Still, I can appreciate Carrillo’s reasoning. Especially the part about the likelihood of the slain officer’s story being a continued front-page presence.
It has been that, but our treatment hasn’t escaped criticism. Thursday’s front-page package was dominated by the capture of Thomas Alexander Porter, in White Plains, N.Y. and his arrest in the Reaves slaying.
“Once again, the hero is upstaged by the criminal!” e-mailed Amanda Norris of Virginia Beach.

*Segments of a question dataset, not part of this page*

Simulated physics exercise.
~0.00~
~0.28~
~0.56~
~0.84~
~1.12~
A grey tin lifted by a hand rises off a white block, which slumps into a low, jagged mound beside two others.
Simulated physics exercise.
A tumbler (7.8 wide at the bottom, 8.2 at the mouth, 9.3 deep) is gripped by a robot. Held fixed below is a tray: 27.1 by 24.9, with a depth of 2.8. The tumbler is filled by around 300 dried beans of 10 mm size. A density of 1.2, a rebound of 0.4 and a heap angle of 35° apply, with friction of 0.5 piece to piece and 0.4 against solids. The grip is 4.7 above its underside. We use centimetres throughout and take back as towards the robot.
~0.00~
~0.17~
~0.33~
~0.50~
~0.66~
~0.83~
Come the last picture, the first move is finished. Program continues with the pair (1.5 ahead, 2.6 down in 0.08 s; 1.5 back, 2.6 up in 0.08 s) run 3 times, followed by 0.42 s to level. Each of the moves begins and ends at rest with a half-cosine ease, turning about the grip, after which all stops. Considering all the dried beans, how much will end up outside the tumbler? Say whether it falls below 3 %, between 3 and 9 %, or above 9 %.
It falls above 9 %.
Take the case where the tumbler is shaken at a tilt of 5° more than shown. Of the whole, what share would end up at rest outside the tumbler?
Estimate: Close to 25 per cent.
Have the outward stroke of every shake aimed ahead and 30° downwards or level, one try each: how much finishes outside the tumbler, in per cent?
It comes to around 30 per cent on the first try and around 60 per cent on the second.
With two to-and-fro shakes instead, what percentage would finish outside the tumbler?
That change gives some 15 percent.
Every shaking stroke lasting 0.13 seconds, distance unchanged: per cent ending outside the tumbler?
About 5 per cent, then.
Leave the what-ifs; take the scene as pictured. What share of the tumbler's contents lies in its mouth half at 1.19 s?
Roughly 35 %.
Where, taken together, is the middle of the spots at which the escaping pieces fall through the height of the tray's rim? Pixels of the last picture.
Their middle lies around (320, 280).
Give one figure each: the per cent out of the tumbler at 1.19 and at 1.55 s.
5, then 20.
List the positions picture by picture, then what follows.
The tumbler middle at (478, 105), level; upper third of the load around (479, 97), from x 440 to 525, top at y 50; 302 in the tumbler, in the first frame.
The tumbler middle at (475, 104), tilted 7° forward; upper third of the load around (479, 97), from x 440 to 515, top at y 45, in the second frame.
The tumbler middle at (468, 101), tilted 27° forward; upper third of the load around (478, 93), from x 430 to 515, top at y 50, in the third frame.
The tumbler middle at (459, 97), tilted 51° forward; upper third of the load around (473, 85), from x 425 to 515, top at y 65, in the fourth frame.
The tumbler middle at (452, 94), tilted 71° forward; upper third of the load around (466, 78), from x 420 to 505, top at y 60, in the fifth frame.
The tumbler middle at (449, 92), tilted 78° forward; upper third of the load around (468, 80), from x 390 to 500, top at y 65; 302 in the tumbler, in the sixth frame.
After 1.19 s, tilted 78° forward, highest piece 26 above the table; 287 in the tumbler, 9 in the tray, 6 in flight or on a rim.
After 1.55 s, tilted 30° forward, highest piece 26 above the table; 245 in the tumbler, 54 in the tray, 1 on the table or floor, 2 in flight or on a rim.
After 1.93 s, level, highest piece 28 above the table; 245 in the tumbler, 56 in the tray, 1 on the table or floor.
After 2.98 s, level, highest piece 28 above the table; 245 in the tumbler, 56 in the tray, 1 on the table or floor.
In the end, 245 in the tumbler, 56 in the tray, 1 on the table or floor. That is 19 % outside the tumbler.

The Pilot’s front-page treatment Thursday was superb. The capture of the suspect WAS the main story, thus the banner headline “Bar fight report led to arrest.” But staff photographer Bill Tiernans large, touching photo of Reaves’ widow, Treva, and his 1-year-old son, Ryan, standing before Reaves’ casket with a Norfolk police officer, along with a small photo of Reaves, gave the funeral a strong front-page presence.
A few comments about the “family addiction” story.
It was the result of months of extensive interviews and research by staff writer John-Henry Doucette. Springing from the trial and sentencing of a 17-year-old high school dropout in an attempted convenience store robbery, the story calls to mind “Rosas Story,” the award-winning story by former Washington Post reporter Leon Dash that became a book and a TV documentary. Doucette’s story told of how drugs had ravaged generations of a Portsmouth family.
“We undertook this story, Carrillo said, “to illustrate on a deeper level what we see play out frequently in every local courthouse: how people who commit crimes are sometimes shaped by their circumstances and how that ultimately has consequences for innocent victims.”